Recentemente, o STJ, em acórdão de relatoria da ministra Nancy Andrighi, não só admitiu a submissão dessa relação alimentar sui generis à análise da real necessidade de quem a reclama, mas também traçou orientações primordiais ao julgador para a fixação da pensão alimentícia.

Segundo o julgado, o primeiro ponto a ser examinado é a necessidade do alimentando, que carrega um aspecto altamente objetivo (existência do patrimônio suficiente à manutenção do ex-cônjuge) e outro revestido de elevada subjetividade: existência de capacidade para o trabalho.

O caráter objetivo, evidentemente, dispensa maiores digressões. No entanto, a definição da capacidade ou não de auto-sustento daquele que recebe ou pretende receber alimentos exige do julgador um exame detido da situação fática, a fim de evitar injustiças ou até o enriquecimento indevido de uma das partes.

A partir de uma análise da atual situação sócio-econômica do País constatou-se no referido acórdão que o aumento da expectativa de vida e o acesso à educação e profissionalização propiciam uma maior possibilidade de inserção no mercado de trabalho, ainda que tardia, daqueles que, por opção ou não, se mantiveram à margem da atividade profissional.
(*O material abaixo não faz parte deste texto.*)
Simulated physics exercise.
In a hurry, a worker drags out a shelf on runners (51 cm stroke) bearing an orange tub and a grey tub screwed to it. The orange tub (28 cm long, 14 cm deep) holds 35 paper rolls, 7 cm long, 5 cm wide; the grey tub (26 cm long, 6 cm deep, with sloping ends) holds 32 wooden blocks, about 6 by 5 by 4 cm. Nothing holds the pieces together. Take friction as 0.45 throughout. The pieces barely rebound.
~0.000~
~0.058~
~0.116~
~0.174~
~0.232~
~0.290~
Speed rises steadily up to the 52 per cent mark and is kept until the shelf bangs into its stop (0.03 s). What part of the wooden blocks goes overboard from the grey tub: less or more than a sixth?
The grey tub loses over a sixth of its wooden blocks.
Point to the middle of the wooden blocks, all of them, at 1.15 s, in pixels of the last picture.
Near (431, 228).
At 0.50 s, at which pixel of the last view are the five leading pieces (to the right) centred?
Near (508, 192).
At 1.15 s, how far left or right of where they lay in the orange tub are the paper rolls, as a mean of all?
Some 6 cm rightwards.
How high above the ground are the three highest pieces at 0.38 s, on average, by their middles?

Claro que há que se considerar, ainda hoje, a presunção de necessidade do ex-cônjuge que possui idade avançada, longo período de casamento e deficiência ou desatualização na formação educacional, mas o julgado também esclarece que não é toda mãe que se dedica, com exclusividade, à criação dos filhos e à administração do lar que deve receber necessariamente o pensionamento usualmente a ela concedido.

Através desse precedente, o STJ parece estar buscando uma forma de estabelecer contornos conjunturais para identificar, de forma mais concreta e objetiva, a existência de necessidade daquele que pretende receber alimentos, de forma a evitar-se o Resvaziamento do texto legal, ou ao contrário, referendar-se o ócio injustificado, nas palavras da própria ministra.